At the centre of the discussion was the recognition that hunger and food insecurity cannot be addressed through isolated programmes alone. The draft Strategic Plan adopts a systems approach that connects social protection, nutrition, local food production, agriculture, fisheries, livelihoods, markets, climate resilience, data, governance and community participation. This approach recognises that sustainable solutions require coordination across sectors and stronger linkages between immediate support for vulnerable groups and long-term investments in resilient food systems.
Addressing participants, Director and Chief Executive Officer of the Zero Hunger Trust Fund Safiya Horne-Bique emphasised that stakeholder engagement is essential to ensuring that the Strategic Plan is practical, credible and nationally relevant.
“The goal of this workshop is that we leave with a clearer, stronger and more validated strategic framework that can guide the work of the Zero Hunger Trust Fund from 2026 to 2030 and position the Fund for its second decade of impact,” she said. Encouraging frank and constructive participation, Horne-Bique added: “Help us ensure that this document is not only a good strategic plan on paper, but also a useful national instrument for action.”
She noted that as the Fund marks ten years since its establishment, the organisation must look not only at its achievements, but also at how it must evolve to respond to new and emerging challenges.
“The environment in which the Fund now operates is very different from the one that existed in 2016. Saint Vincent and the Grenadines faces deeper climate and disaster risks, rising food prices, high food import dependency, shifting dietary patterns, youth unemployment, an ageing population, and continued vulnerability among households and communities. These realities require us to think beyond individual programmes and to look at the food system as a whole. That is the central purpose of this Strategic Plan.”
Horne-Bique further explained that the Fund’s future direction must balance immediate assistance to vulnerable populations with longer-term work to reduce vulnerability, strengthen livelihoods and support food system resilience.
“This workshop is not intended to be a ceremonial exercise. It is a working session. We are here to validate the strategic direction of the Fund for the period 2026 to 2030 and to ensure that the final plan is ambitious, but realistic; nationally relevant, but institutionally deliverable; visionary, but measurable.”

The Strategic Plan also sharpens the Fund’s value proposition as a national institution. ZHTF’s role is not to replace government ministries or community organisations, but to serve as a catalytic, flexible and partnership-driven institution that connects policy, financing, programmes, communities and evidence. Through this role, the Fund is positioned to mobilise resources, pilot innovative approaches, support vulnerable groups, strengthen local food systems and help translate national food and nutrition security priorities into practical action.

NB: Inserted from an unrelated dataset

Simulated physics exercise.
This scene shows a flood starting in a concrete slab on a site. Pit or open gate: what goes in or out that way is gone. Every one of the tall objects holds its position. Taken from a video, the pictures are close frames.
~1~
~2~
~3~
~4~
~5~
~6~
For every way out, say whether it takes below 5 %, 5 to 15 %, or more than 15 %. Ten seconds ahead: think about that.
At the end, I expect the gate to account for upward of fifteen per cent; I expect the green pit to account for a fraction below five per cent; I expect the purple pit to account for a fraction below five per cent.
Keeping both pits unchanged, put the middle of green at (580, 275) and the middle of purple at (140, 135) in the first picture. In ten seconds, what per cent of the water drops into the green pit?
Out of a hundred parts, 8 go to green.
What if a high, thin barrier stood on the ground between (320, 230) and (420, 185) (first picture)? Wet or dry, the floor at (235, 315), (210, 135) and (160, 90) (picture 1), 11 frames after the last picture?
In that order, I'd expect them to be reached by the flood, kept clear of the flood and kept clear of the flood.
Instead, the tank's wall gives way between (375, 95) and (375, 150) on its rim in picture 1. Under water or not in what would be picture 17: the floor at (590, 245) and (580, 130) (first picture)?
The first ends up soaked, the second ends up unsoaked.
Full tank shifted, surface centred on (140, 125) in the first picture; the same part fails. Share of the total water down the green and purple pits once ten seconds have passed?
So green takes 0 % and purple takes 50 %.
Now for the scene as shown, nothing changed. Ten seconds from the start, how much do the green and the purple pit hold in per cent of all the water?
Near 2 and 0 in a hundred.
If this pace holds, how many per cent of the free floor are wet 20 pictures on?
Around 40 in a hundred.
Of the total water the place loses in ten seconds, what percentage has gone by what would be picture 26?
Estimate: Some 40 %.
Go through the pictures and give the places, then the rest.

Strategic Consultant Kevin Hope highlighted the value of the input received throughout the consultation and validation process. He noted that the discussions reinforced both the importance of ZHTF’s mandate and the need to build wider public understanding of the Fund’s role in advancing food and nutrition security.
“It is now for us to work together on how we align our initiatives, how we use the activities ZHTF is doing to catalyse other investment, and how we deliver on the mandate. The mandate is ending hunger, food security and sustainable livelihoods,” Hope stated.
He added that food security and food sovereignty must become part of national culture and community practice, rather than remaining abstract policy concepts.
“How do we target interventions and work together collaboratively to reduce poverty and vulnerability in communities using agriculture and fisheries as mediums? How do we strengthen and support livelihoods in these communities, and how do we ensure that food sovereignty and food security are not just buzzwords, but part of our lived culture? I am hopeful that at the end of this strategic planning exercise, there will be greater public awareness and stronger buy-in as to the ‘why’.”
The feedback and recommendations gathered during the validation workshop will be incorporated into the final Strategic Plan 2026–2030 before it is submitted for approval. Once finalised, the Plan will serve as the roadmap for ZHTF’s work to address hunger, strengthen food and nutrition security, support sustainable livelihoods, deepen partnerships and contribute to the development of resilient, inclusive and sustainable food systems across St. Vincent and the Grenadines.